Se o euroforme é um clérigo ao qual, após anos num seminário, os superiores confiam uma paróquia, o ameriforme é o dissidente que, tendo lido e relido as escrituras, sai em busca de uma congregação que, embora ainda inexista, depende apenas dele para ser formada. O euroforme não precisa discutir com o rebanho: sua tarefa é oficiar cerimônias, transmitindo-lhe a doutrina como a recebeu de cima. Uma vez que, dedicado e subserviente, atraia a atenção de seus superiores, ele pode sonhar com um arcebispado, com a púrpura cardinalícia e, quem sabe, com o papado. O ameriforme, porque vive num mundo competitivo, tem de se perguntar a cada manhã se sua congregação ainda estará lá, ou se foi no entretempo cativada por um pregador melhor.
Nenhum dos dois modelos está livre de problemas. O europeu, malgrado resguardar ordem e consenso, requer às vezes a intervenção do braço secular.

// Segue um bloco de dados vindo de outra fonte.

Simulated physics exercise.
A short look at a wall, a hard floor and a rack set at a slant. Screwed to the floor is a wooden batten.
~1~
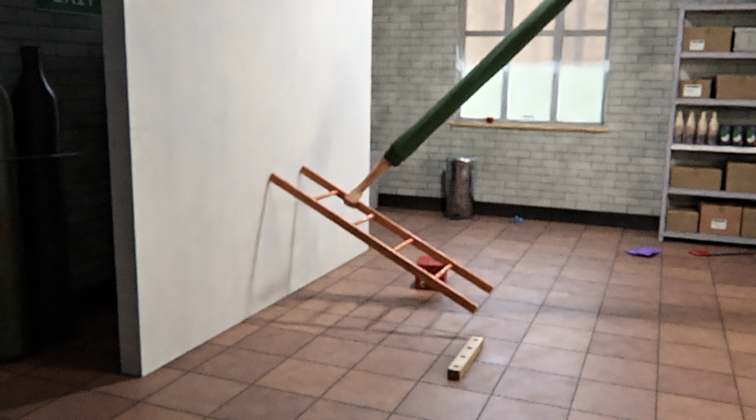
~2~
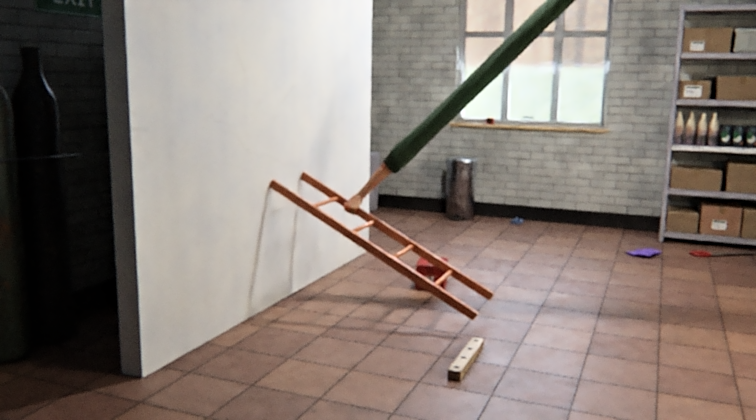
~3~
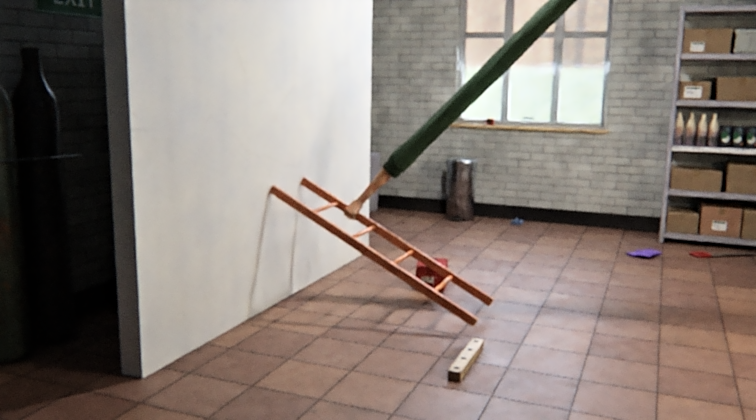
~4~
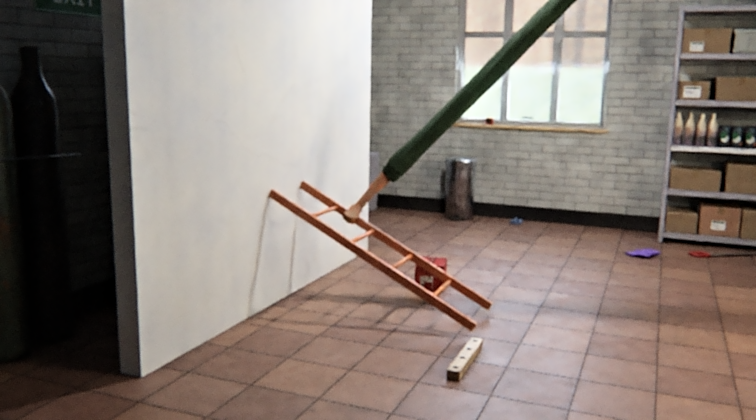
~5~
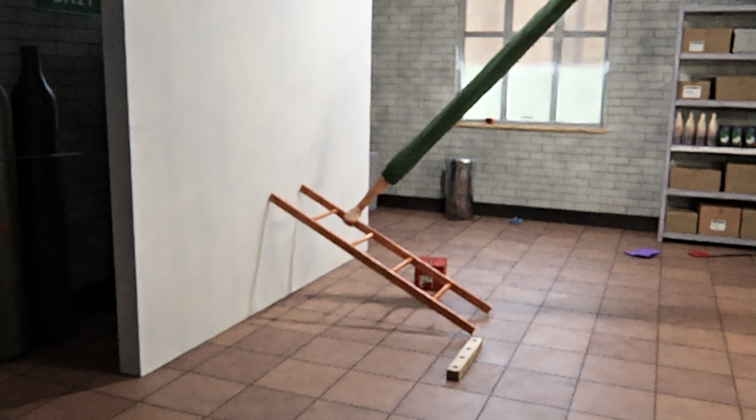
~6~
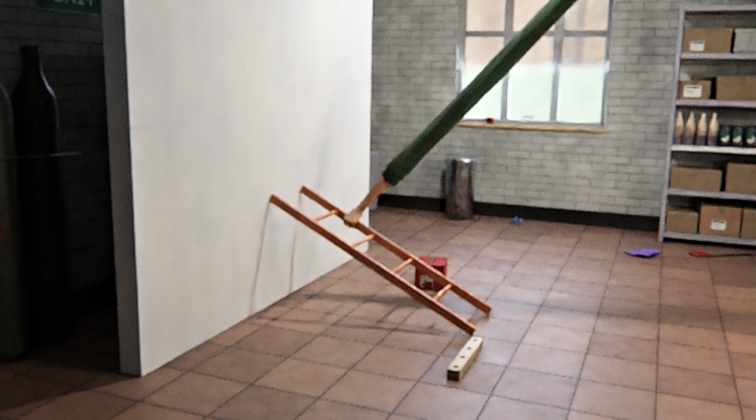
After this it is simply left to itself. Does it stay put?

O americano não só gera, de quando em quando, seitas marginais e até fanáticas, como acena com o perigo de, por causa de um sucesso excessivo, induzir o pregador a criar sua igreja e uma nova clerezia. Antevendo tal risco, a constituição norte-americana oferece, em sua primeira emenda, a garantia de que, com a manutenção de uma mercado aberto de idéias e opiniões, isso não há de ocorrer: "O Congresso não legislará no sentido de estabelecer uma religião, ou proibindo o livre exercício dos cultos; ou cerceando a liberdade de palavra, ou de imprensa, ou o direito do povo de se reunir pacificamente, e de dirigir ao governo petições para a reparação de seus agravos."
Esses princípios fundamentais que, nos EUA, asseguravam antes a separação entre religião e Estado, e hoje em dia mantém apartados o Estado e a cultura, isto é, o domínio dos intelectuais, não prevalecem na Europa. Diz-se que uma das mais arraigadas causas da divergência euro-americana consiste no fato de que, enquanto as sociedades européias se secularizaram quase completamente, a americana retém muito de religioso. É verdade. Ocorre, porém, que, se os EUA mantiveram-se tolerantemente religiosos, os europeus adotaram um secularismo tão intolerante quanto havia sido outrora sua religiosidade.
Encurtando a história inteira, esses desenvolvimentos divergentes conduziram ao seguinte. No Velho Mundo, os intelectuais galgam laboriosamente uma pirâmide institucional para, uma vez chegados ao ápice, aconselharem o monarca e, em seguida, convencerem, auxiliados pelos meios de comunicação, as massas de quão sábias foram as decisões tomadas nas alturas. A intelectualidade do Novo Mundo, que idealmente deve esse papel ao mérito de suas idéias, procura aglutinar em torno de suas propostas cada vez mais pessoas para que, no devido tempo, todos veiculem, pelos meios de comunicação e/ou pelas urnas, o que quer que tenham decidido a seus servidores, ou seja, os governantes.
O confronto entre ambos os tipos de intelectualidade, não obstante ser agora planetário, nada tem de novo, pois já fora prefigurado, dois milênios e meio atrás, na China, onde se contrapuseram o confucianismo da casta administrativa e o liberalismo individualista dos taoístas. O "Tao Te Tching" de Lao Tzu (ou o "Roteiro da Retidão" do Velho Guia) é uma obra que segue desafiando a suposta onisciência dos hierarcas burocráticos e acadêmicos. Tal desafio se encontra adequadamente resumido em seu último capítulo: "Verdades desagradam/ Inverdades agradam/ O certo é inconvincente/ O convincente é incerto/ O culto não ostenta/ O ostentador é inculto/ Quem sabe não o oculta/ Quanto mais doe mais tem/ E doando se enriquece/ A rota celestial/ Traz dita não desdita/ Quem sabe atém-se à rota/ Atuando sem atrito".